4. The result, therefore, is that this appeal must be allowed, the judgment and decree of the District Judge set aside and the case remanded to him to determine whether in the mortgage suit of the defendant the property was so inaccurately described as to make the doctrine of lis pendens inapplicable to the mortgage taken by the plaintiff. For the satisfactory decision of this point, it would be necessary to call for the records of the mortgage suit of the defendant; the District Judge will do so and also take additional evidence if necessary to elucidate any question that may arise in connection therewith. If he finds that the property was not described with sufficient accuracy the plaintiff will be entitled to redeem as he was allowed to do by the Court of first instance. If on the other hand the District Judge finds that the property was described with sufficient accuracy, though the number of the estate was inaccurately given, the plaintiff must fail because it has not been and cannot be seriously contested that in the case of a mortgage suit the Us continues even after the decree nisi and the doctrine of lis pendens is applicable to proceedings to realise the mortgage after the decree for sale. Surji Ram Marwari v. Barham Deo Persad 2 C.L.J. 288; Parsotam Narain v. Chheda Lal 29 A. 76 and Faiyaz Husain Khan v. Munshi Prag Narain 5 C.L.J. 563 : 34 I.A. 102.

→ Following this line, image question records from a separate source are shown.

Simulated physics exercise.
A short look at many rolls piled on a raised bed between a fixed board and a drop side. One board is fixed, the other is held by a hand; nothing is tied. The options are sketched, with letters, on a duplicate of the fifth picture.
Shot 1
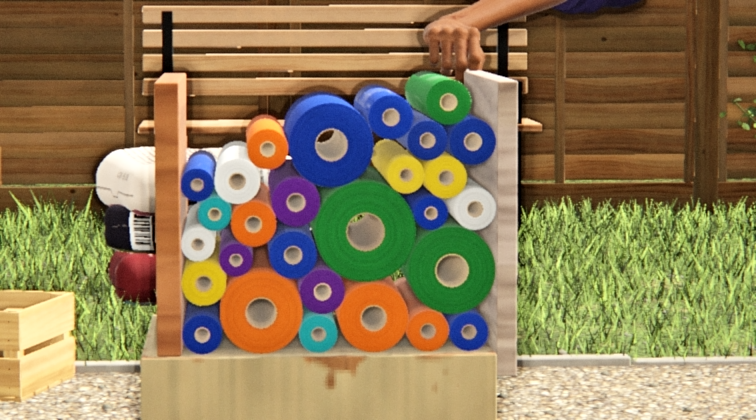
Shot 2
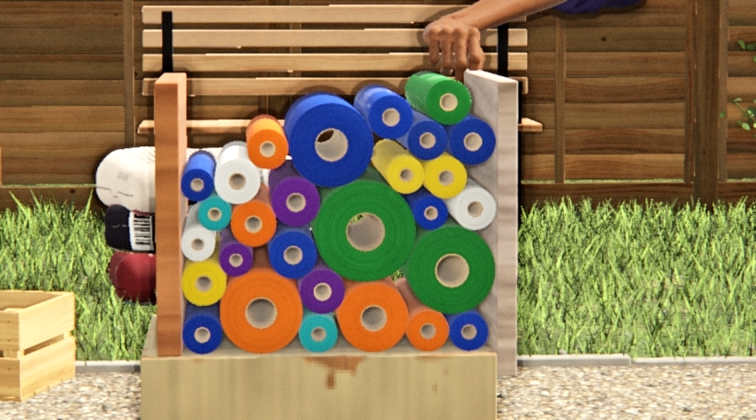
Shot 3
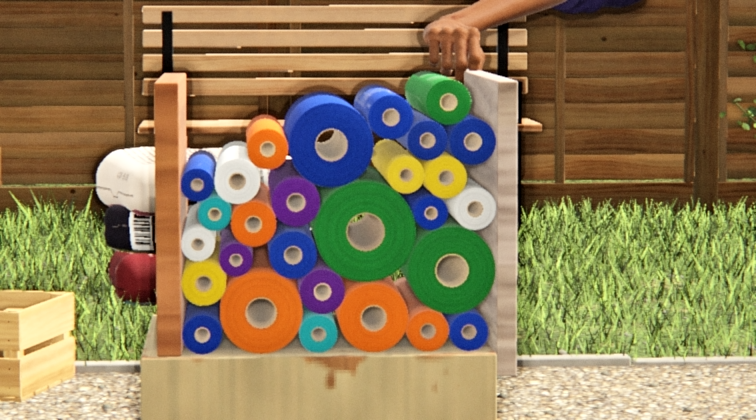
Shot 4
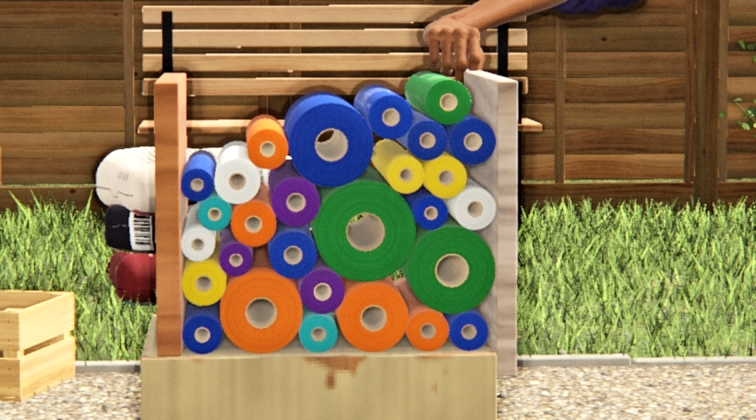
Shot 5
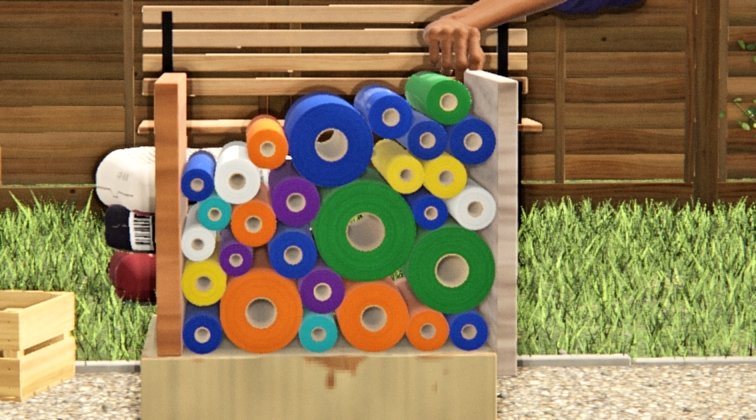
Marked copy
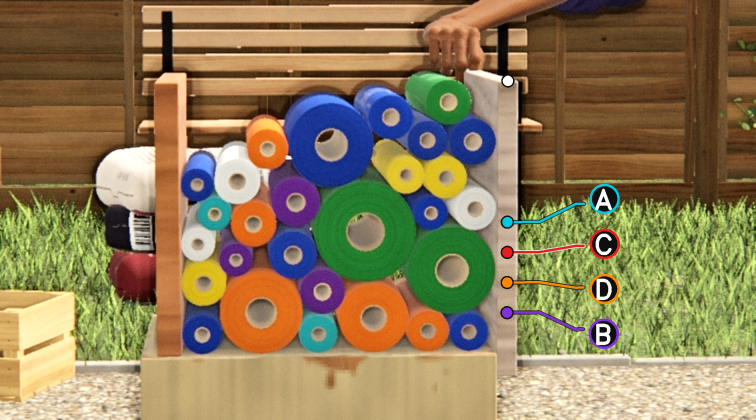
Colourful rolls sitting stacked between two upright boards, a hand resting at the top of the right board, nothing visibly moving.
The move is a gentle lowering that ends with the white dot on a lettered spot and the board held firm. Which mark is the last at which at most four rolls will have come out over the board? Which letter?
A is the limit.
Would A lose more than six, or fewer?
Fewer than six.
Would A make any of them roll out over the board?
At A: Yes.
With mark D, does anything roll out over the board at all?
Yes, at D.
On the marked copy, A at (508, 222); B at (508, 312); C at (508, 252); D at (508, 283); the white dot at (508, 81).
Taking A. A third of the way, top of the board (497, 147).
Two thirds of the way, top of the board (496, 220).
When it is over, top of the board (496, 221), two out over the board.
As for the rest, B more than four out over the board; C five out over the board; D five out over the board.
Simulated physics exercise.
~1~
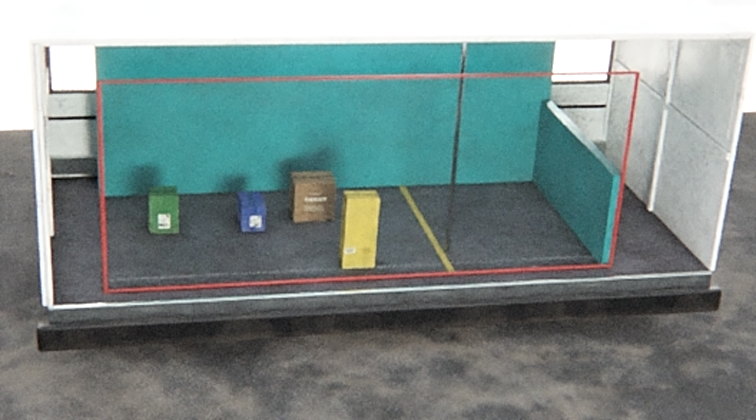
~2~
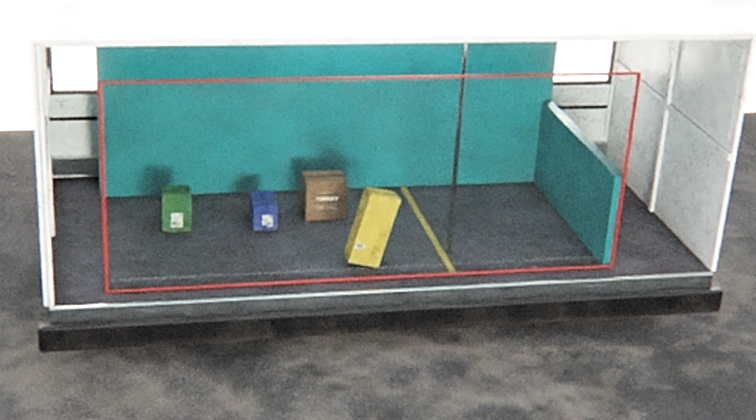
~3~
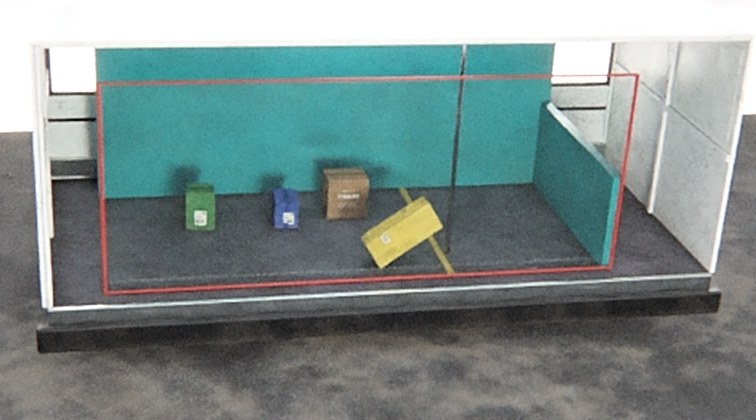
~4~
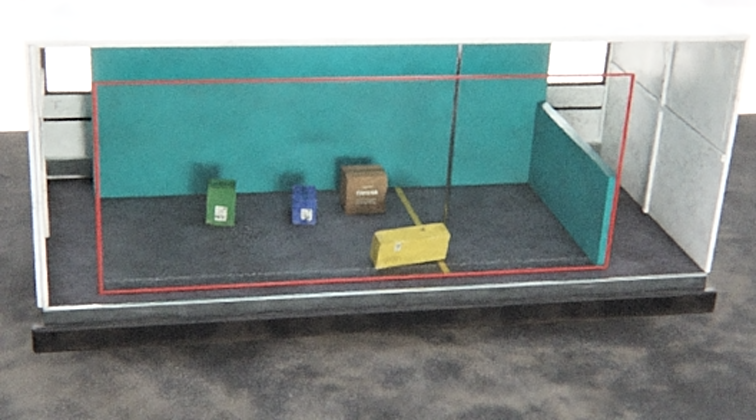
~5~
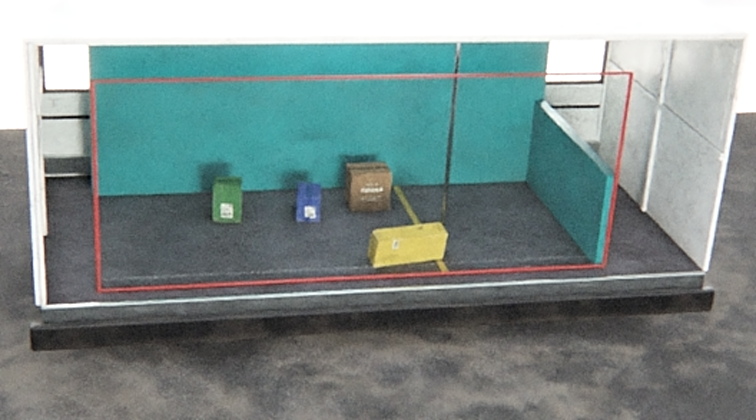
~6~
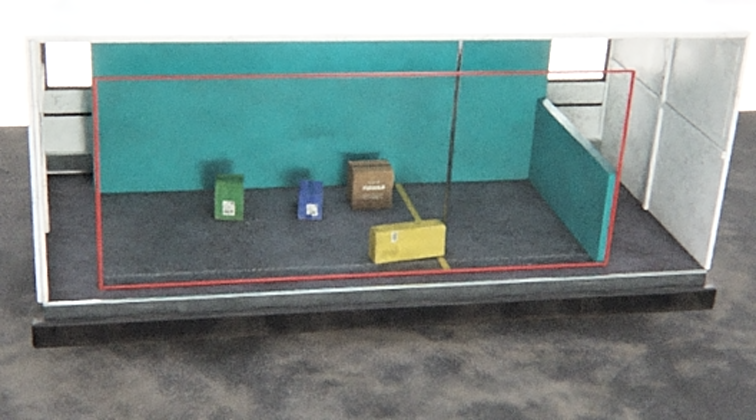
A tall yellow box tips onto its side as all four boxes slide right and stop.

5. The District Judge in the Court below appears to have held that as the plaintiff impeached the mortgage of the defendant as fraudulent he cannot in this suit be allowed to redeem, and in support of this proposition he relied upon the judgment of this Court in Kokilasari Dasi v. Mohunt Rudranand Goswami 5 C.L.J. 527. That case, however, lays down that a plaintiff must ordinarily succeed on the case ho has made in the plaint; an action instituted for a purpose apparently inconsistent with redemption cannot properly be converted into an action to redeem. There are, however, exceptions to the rule when special circumstances are established. The case before me falls in my opinion outside the ordinary rule. Here each of the mortgagees sued to enforce his security behind the back of the other and in this suit impeached the title of his opponent. The property in the mortgage-deed of the defendant was misdescribed with the result that the plaintiff might not unnaturally feel suspicious that everything was not straight. He can, therefore, be hardly blamed for challenging the reality of the mortgage which is the root of the title of the defendant. The case will be remitted to the District Judge for early disposal as the litigation has already lasted for nearly four years.

6. Costs of this appeal will abide the result.